Advocate depute Iain McSporran, for the Crown, conceded that it was “a material misdirection” which amounted to a miscarriage of justice.

After he was initially convicted of indecently assaulting the girl on New Year’s Day in 2011, it was revealed that Akram had been caged for five years in 1979 for culpable homicide.

In 2003, he was jailed for eight years for a sex attack on a 16-year-old student and he was still on licence at the time of the 2011 allegation. Lord Brodie judged Akram to be a danger to the public and handed him a lifelong restriction order.

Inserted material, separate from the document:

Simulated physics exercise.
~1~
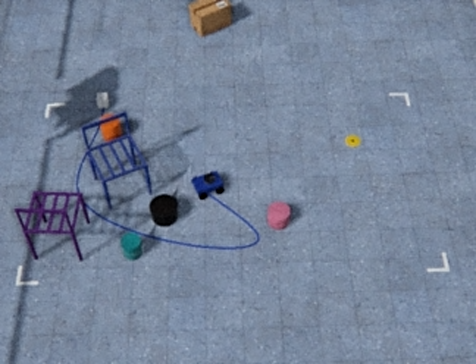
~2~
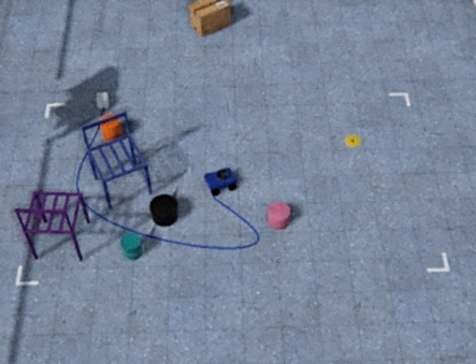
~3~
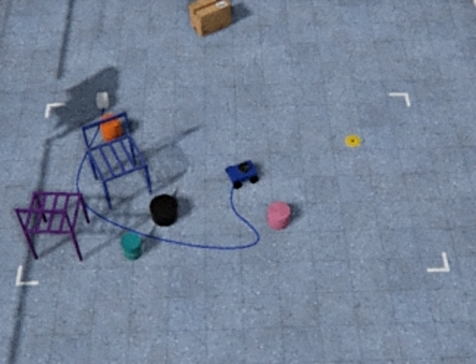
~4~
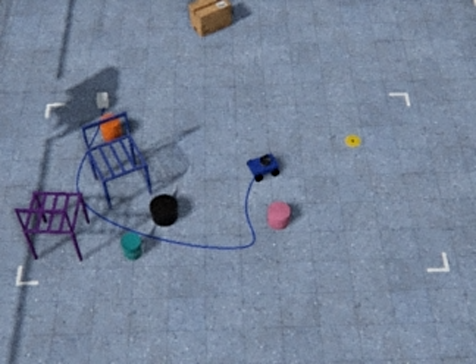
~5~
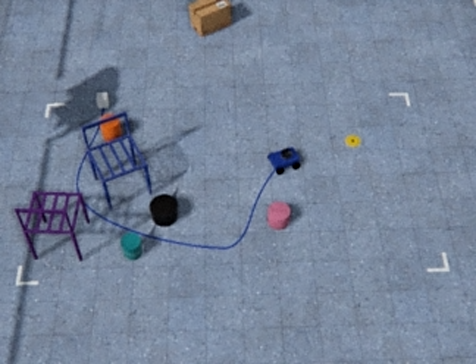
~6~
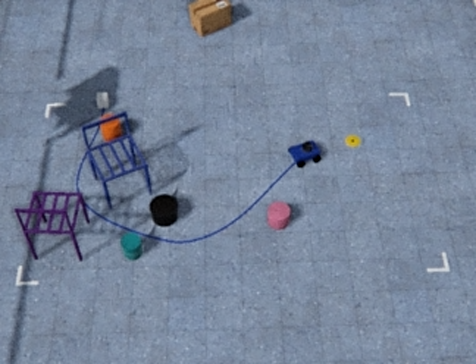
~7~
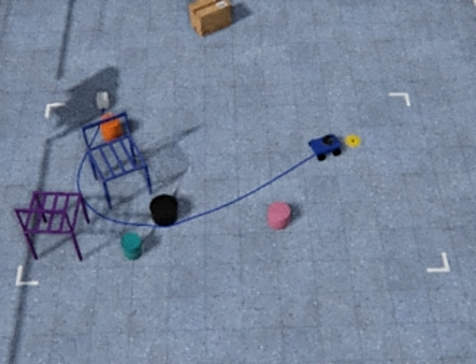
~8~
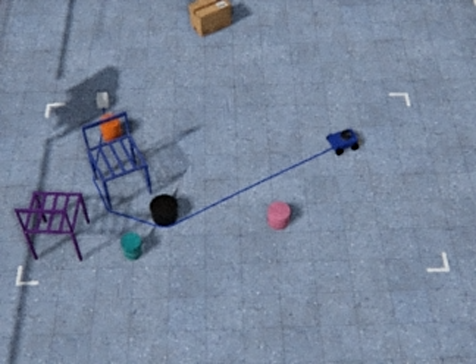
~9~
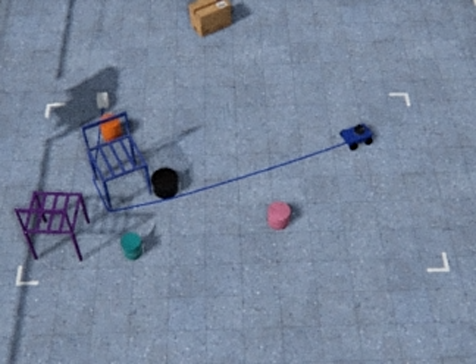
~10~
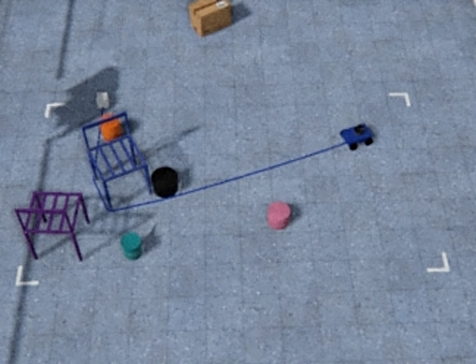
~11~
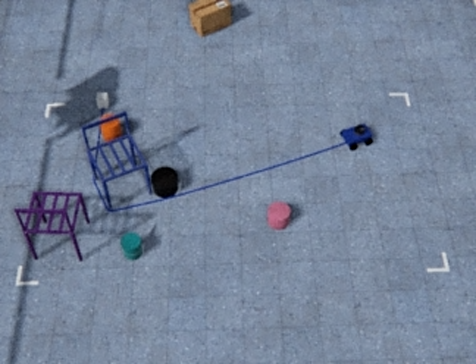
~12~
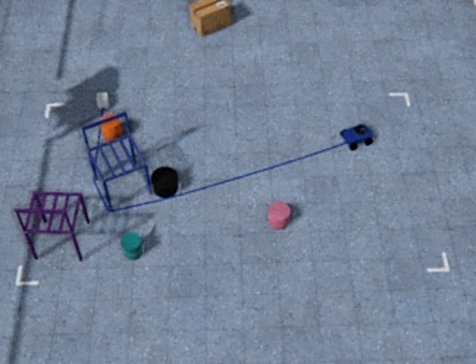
A small blue cart trailing a thin blue lead drives slowly up and to the right across a grey tiled floor, seen from high above. A blue chair and an orange tub stand at the upper left, a purple chair and teal bucket lower down, a black pot near the lead, a pink tub toward the middle and a cardboard box at the top. The lead's loose curve draws in, straightens and catches the black pot, sliding it slightly upward. The cart stops at the yellow mark, the lead stretched nearly straight back to the blue chair's leg, and everything stays still.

He ordered Akram to serve a minimum of one year but warned that he would stay in jail until the parole board agreed he no longer posed a threat.

After Akram was freed yesterday, Children 1st chief executive Anne Houston said: “The failure of the authorities to act in the best interests of a very young victim and to consider how she might have been better supported to give her best evidence has undoubtedly led to this outcome. Such a young child should never have been expected to give evidence over two days.”

Scottish Labour justice spokes-man Graeme Pearson said: “Cases like these try the public’s patience. If the key issue was a misdirection, then there is nothing to be lost in a retrial.

“In addition, the expectation of a five-year-old participating in a two-day examination for the court is unreasonable.”

Tam Baillie, Scotland’s Commissioner for Children and Young People, said: “Expecting a very young child to go through the gruelling process of giving evidence for an extended period of time is inappropriate.

“We must look at the best ways to ensure that the evidence of very young children can be heard and taken into account.”